Brexit secretary under fire from Michel Barnier over Irish border issue

Brexit secretary under fire from Michel Barnier over Irish border issue

Dominic Raab alleged to have failed to meet promise to provide vital facts

Dominic Raab and Michel Barnier in Brussels on 31 August.
Dominic Raab and Michel Barnier in Brussels on 31 August. 

Michel Barnier has expressed his frustration with Dominic Raab, the Brexit secretary, for allegedly withholding information from the EU, as the question of the Irish border erupted again in the Brexit negotiations.

The EU negotiator was said to be “disappointed and irritated” by Raab’s alleged failure this week to live up to a promise to provide data on the trade flows between the UK and Northern Ireland, which had been requested as part of an attempt to take the drama out of the Irish border issue.

The backstop solution for avoiding a border between Northern Ireland and the Republic would result in the province effectively staying in the customs union and single market for goods as the rest of the UK withdraws. The British government has dismissed the backstop as it would “dislocate” the UK by creating a border in the Irish Sea.

Barnier requested the trade data as he believes it will show that very few goods going between the mainland and Northern Ireland go directly to Belfast. The European commission’s officials want to show that the number of checks needed in the Irish Sea would therefore be small and that talk of a border in the Irish Sea is overblown.

Raab had agreed to provide the information last week, but arrived empty handed to talks on Thursday. An EU official said Barnier had been disappointed, later telling the member states that the UK was not “helping itself” over the issue.

On Friday evening a spokesperson from the Department for Exiting the European Union said: “We will share this information with the commission shortly.”

A transcript of evidence given to the Brexit select committee by Barnier on Monday revealed that he wanted to “look at the individual controls that are necessary” and to see “how and when and where these controls would take place”.

Barnier told the committee: “They could be dispersed. They could take place in different places, on board vessels, in ports outside Ireland, they could be done using technological means, they could be dispersed, as I said, or simplified in technological terms.”

David Phinnemore, the professor of European politics at Queen’s University in Belfast, said Barnier was trying to de-dramatise the border issue. “We have here an attempt by Barnier publicly to encourage the UK to think how controls could be implemented/managed and draw it out of the rhetoric of ‘no hard border in the Irish Sea’ and the backstop undermining the constitutional integrity of the UK,” he said.

Barnier’s deputy negotiator, Sabine Weyand, gave examples such as fish and bicycle imports to illustrate why checks would be necessary if the border with the Republic stayed open.



The EU would need to stop goods exiting Britain and entering Ireland and possible onwards on smuggling routes to the continent.

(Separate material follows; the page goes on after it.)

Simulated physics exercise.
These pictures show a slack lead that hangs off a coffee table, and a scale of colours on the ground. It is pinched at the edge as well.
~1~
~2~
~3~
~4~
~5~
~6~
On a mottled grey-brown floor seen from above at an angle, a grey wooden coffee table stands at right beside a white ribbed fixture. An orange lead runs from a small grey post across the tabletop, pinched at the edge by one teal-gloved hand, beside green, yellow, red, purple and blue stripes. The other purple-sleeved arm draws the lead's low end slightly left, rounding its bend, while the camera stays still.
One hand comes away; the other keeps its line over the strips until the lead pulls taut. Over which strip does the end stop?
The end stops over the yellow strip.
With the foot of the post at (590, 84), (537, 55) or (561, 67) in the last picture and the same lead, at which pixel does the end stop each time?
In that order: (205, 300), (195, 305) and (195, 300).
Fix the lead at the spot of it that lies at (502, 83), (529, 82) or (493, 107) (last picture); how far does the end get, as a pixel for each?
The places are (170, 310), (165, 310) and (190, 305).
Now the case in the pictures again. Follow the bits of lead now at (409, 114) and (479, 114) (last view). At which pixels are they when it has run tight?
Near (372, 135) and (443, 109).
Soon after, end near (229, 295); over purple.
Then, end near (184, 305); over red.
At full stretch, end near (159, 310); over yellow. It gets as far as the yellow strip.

This was for standards and public health reasons, she said.

“Here we are talking very practically about – imagine – an import of shrimps from an Asian country where they treat shrimps with antibiotics, which are prohibited in the EU because they can lead to blindness.

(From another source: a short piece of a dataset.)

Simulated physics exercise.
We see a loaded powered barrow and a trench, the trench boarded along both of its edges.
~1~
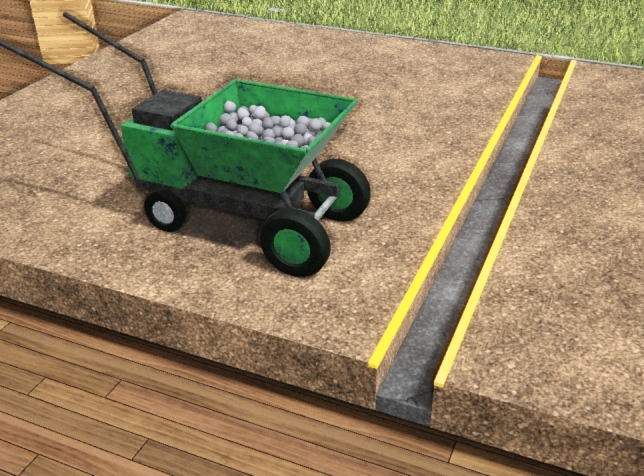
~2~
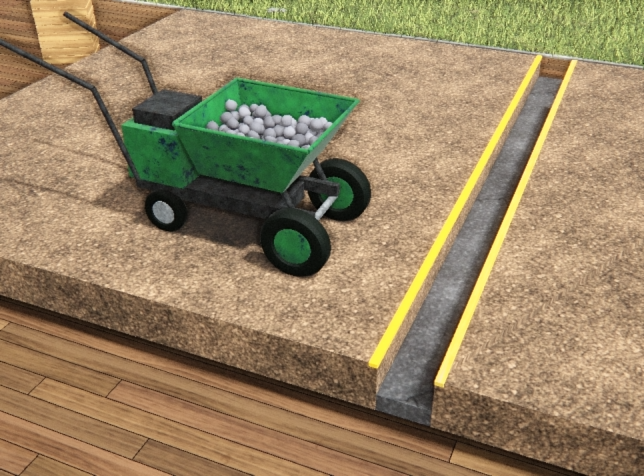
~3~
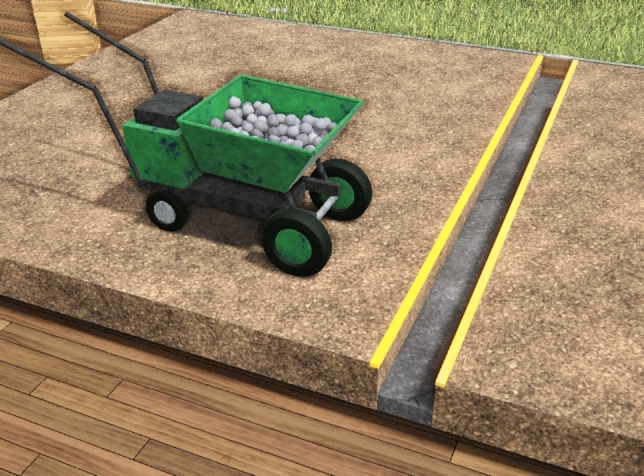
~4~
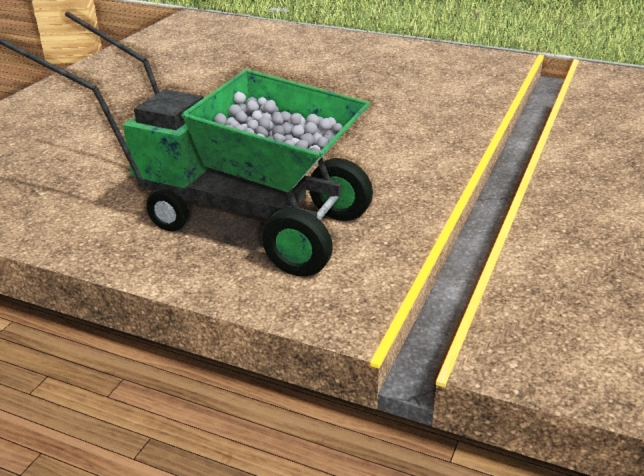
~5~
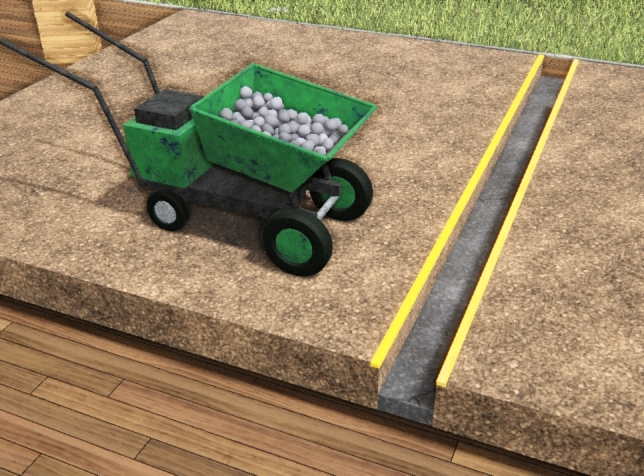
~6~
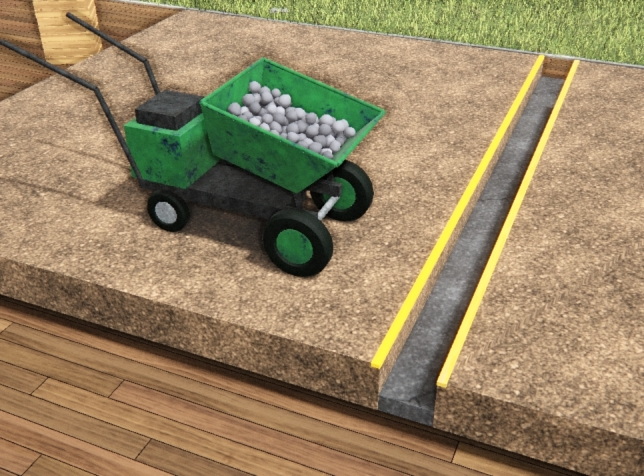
The green skip of a small powered barrow, loaded with round grey cobbles, started out level and slowly tilted forward to the right, while its wheels stayed still beside a narrow trench edged with yellow boards.
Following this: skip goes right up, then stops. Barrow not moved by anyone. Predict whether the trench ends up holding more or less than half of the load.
Result: Mostly in.
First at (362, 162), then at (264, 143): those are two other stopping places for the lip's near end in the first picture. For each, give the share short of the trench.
About 0 percent the first time, about 50 percent the second.
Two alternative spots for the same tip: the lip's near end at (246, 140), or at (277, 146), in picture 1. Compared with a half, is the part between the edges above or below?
Well, parked at the first spot it'd be short of the halfway mark, and at the second it'd be past the halfway mark.
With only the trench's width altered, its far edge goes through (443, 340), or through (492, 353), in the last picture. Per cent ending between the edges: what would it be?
Lab note: Try one about 80 %, try two about 100 %.
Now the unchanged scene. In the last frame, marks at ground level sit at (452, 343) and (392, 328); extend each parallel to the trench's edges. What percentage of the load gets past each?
Around 10 percent for the first and 100 percent for the second.
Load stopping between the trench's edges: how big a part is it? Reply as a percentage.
It works out to roughly 95 percent of the load.
Soon after the last picture, skip tipped steeply; all in the skip.
A little later, skip tipped steeply; nearly all in the skip; a stray few in or heaped over the trench; a stray few falling.
Later still, skip tipped right over; about a third in the skip; a stray few short of the trench; about two thirds in or heaped over the trench; a small part beyond it; a stray few falling.
By the end, skip tipped right over; a stray few short of the trench; nearly all in or heaped over the trench; a small part beyond it.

“Now this shipment arrives in Liverpool and is destined for the market in Northern Ireland and also the EU27. At what moment, and how, do we check that there are no residues of prohibited antibiotics?” she said.

Relations between Barnier and Raab were already strained over the Irish border, with the two men engaging in a heated debate two weeks ago which sources suggested had marked a low point in the discussions.

The latest row suggests that the two sides are no closer to resolving the issue. Barnier has warned that a failure by the UK to sign up to a workable backstop will mean a no-deal scenario.

Rather than working on the Irish, the UK negotiating team instead focused this week on trying to convince Barnier of the merits of the central planks of the Chequers plan under which there would be frictionless trade in goods. There would also be a customs arrangement that would prevent checks on imports and exports and allow the British government to pursue an independent trade policy.

Barnier has said that these proposals present a threat to the European project and has expressed his strong opposition. He told the cross-party committee of MPs: “Your proposal does not seem workable to us, basically.”